When asked how many of the golf clubs had been visited by the department to confirm the details of the application prior to the issuing of a permit, a spokesperson for DPIPWE did not specifically answer.
"Crop protection permits are issued following a rigorous assessment of damage, alternative management measures, species abundance and requirements to uphold animal welfare standards and guidelines," they said.
"Applicants must agree to a range of conditions before a permit is granted and the department undertakes audits where required to ensure permit conditions are being adhered to."
While ideological debate typifies discussion about animal welfare, UTAS environmental sustainability expert professor Barry Brook said there are ecological and scientifically sound evaluations of culls.
He said the ecological debate boiled down to whether an animal population could sustain itself in a given environment, and if it could not then whether a natural population control or a cull was seen as more humane.
Professor Brook said animals would naturally die of starvation if there was too many animals and not enough food and said there was an objective argument to say culls were a more humane way of animal control.
Typical ecological discussions about culls essentially fell into these categories, whereas motivation for culls tended to muddy the waters.

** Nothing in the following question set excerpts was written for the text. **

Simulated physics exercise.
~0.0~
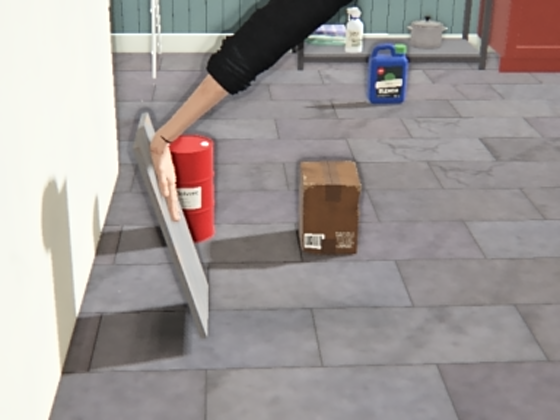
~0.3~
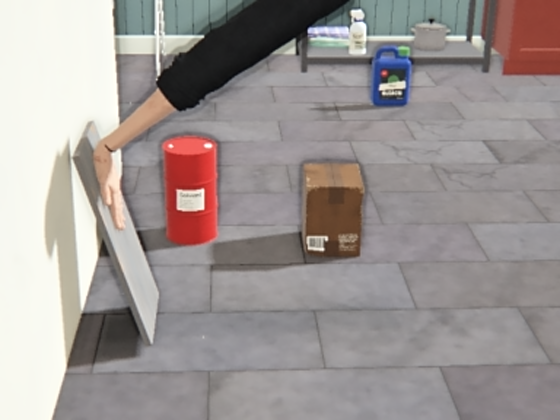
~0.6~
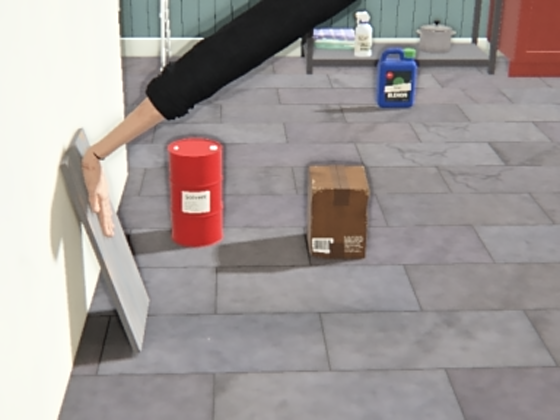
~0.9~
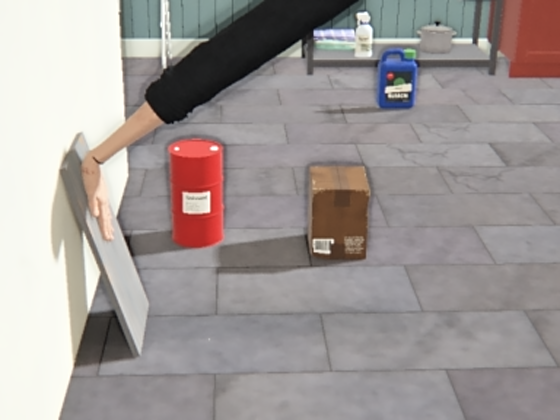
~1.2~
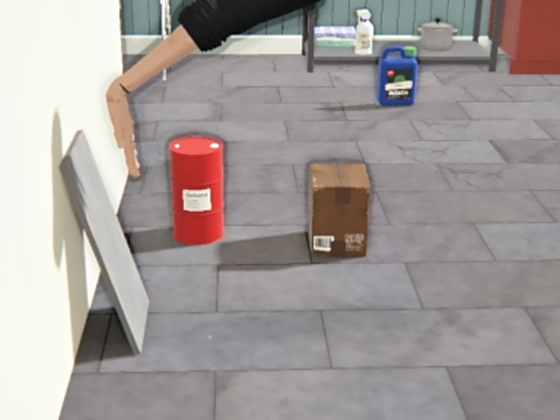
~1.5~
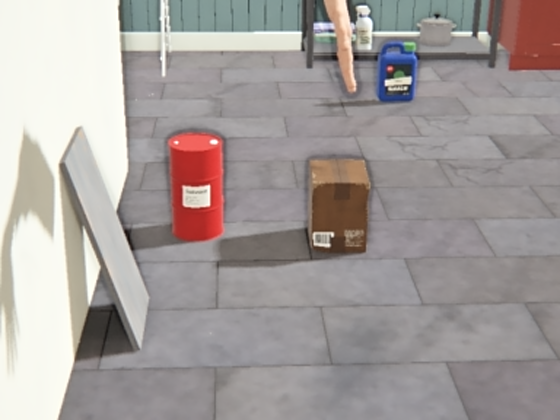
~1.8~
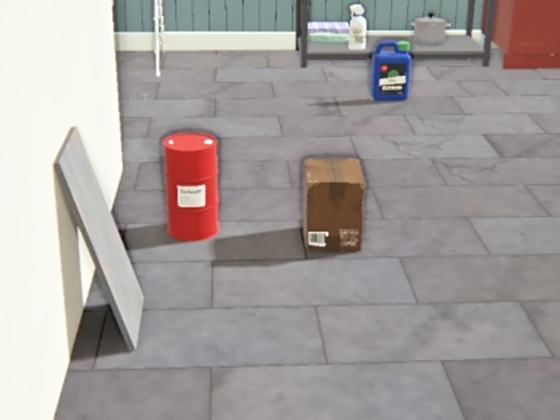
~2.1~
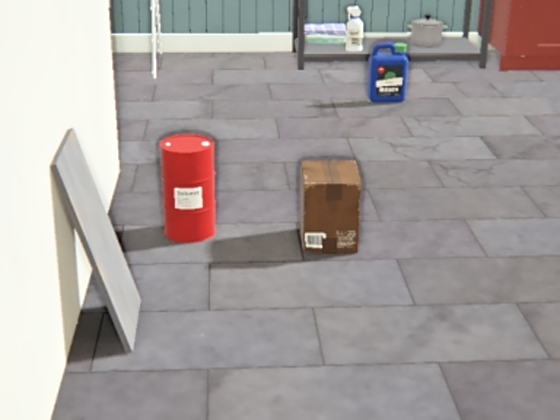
The footage shows a hand moving a grey board left and leaning it against a pale wall, beside a red canister and a brown box on a tiled floor. The hand lets go and withdraws, and the board stays leaning in place.
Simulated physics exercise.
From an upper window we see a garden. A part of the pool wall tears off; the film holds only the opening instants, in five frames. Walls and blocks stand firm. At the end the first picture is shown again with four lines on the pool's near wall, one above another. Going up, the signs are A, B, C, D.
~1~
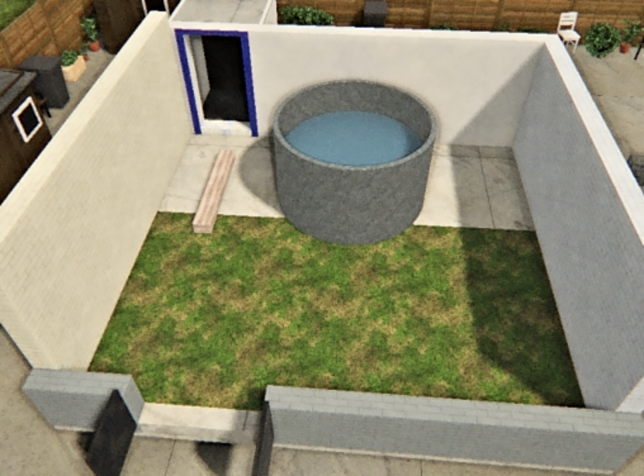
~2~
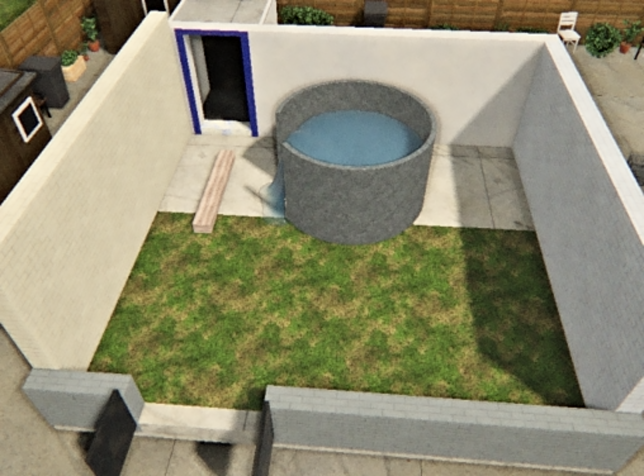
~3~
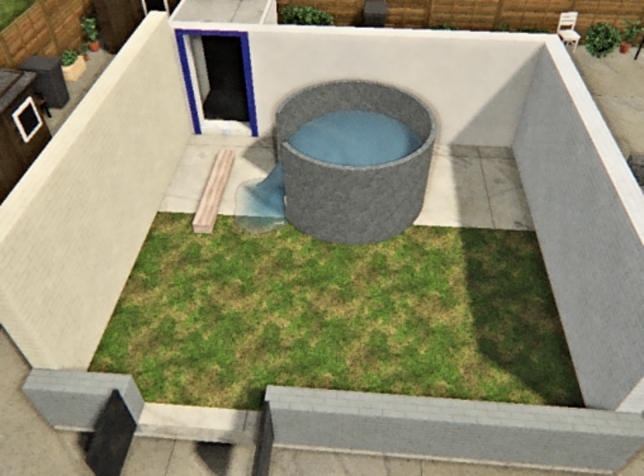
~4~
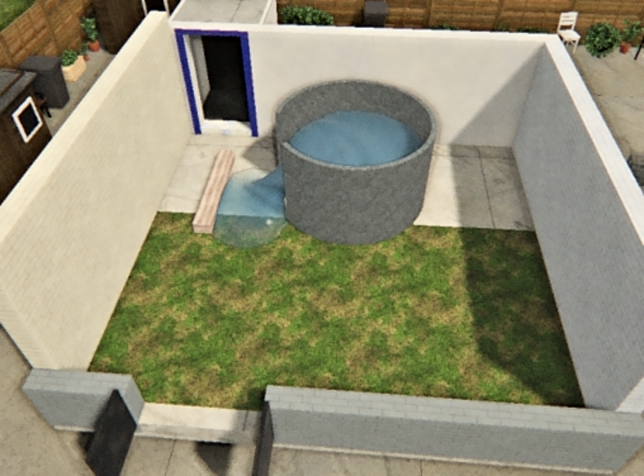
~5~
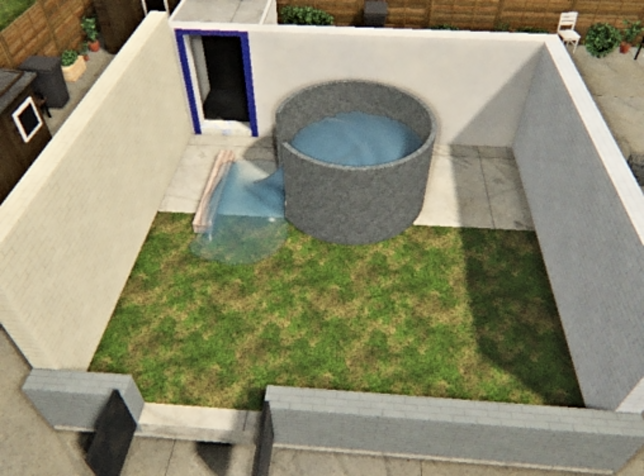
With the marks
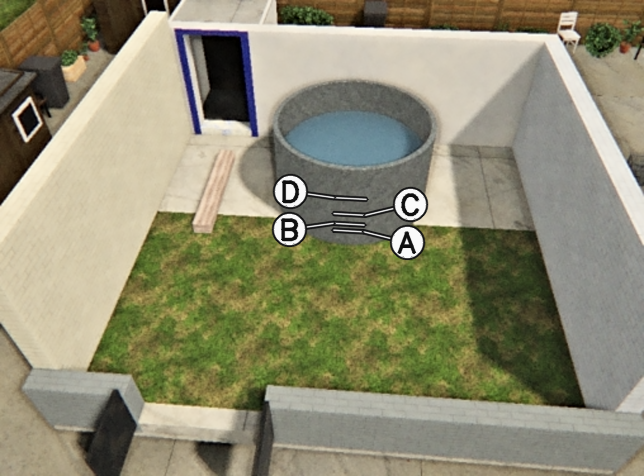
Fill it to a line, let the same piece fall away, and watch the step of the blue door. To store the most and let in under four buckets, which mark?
The answer is line C.
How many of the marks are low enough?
Three.
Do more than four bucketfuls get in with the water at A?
No.
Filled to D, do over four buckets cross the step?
Yes.
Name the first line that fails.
D it is.
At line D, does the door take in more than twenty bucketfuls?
No.
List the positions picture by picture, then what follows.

Professor Brook said in the case of golf courses the motivation most likely came down to stopping the destruction of course greens or for amenity - avoiding animal poop or animals scratching turf - rather than an ecological question about species viability or population control, a debate he said was impossible to determine.
"I think people's argument with golf courses is: does the amenity of the owners of the golf club and the members exceed the animal rights, effectively, of the individual animals?"
- Professor Barry Brook
"And that's a question no one person can answer. There's no right or wrong answer. It depends on the value system ... on matters like these, no one is exactly right or wrong."
DPIPWE is currently in the process of reviewing the legislation under which crop protection permits fall.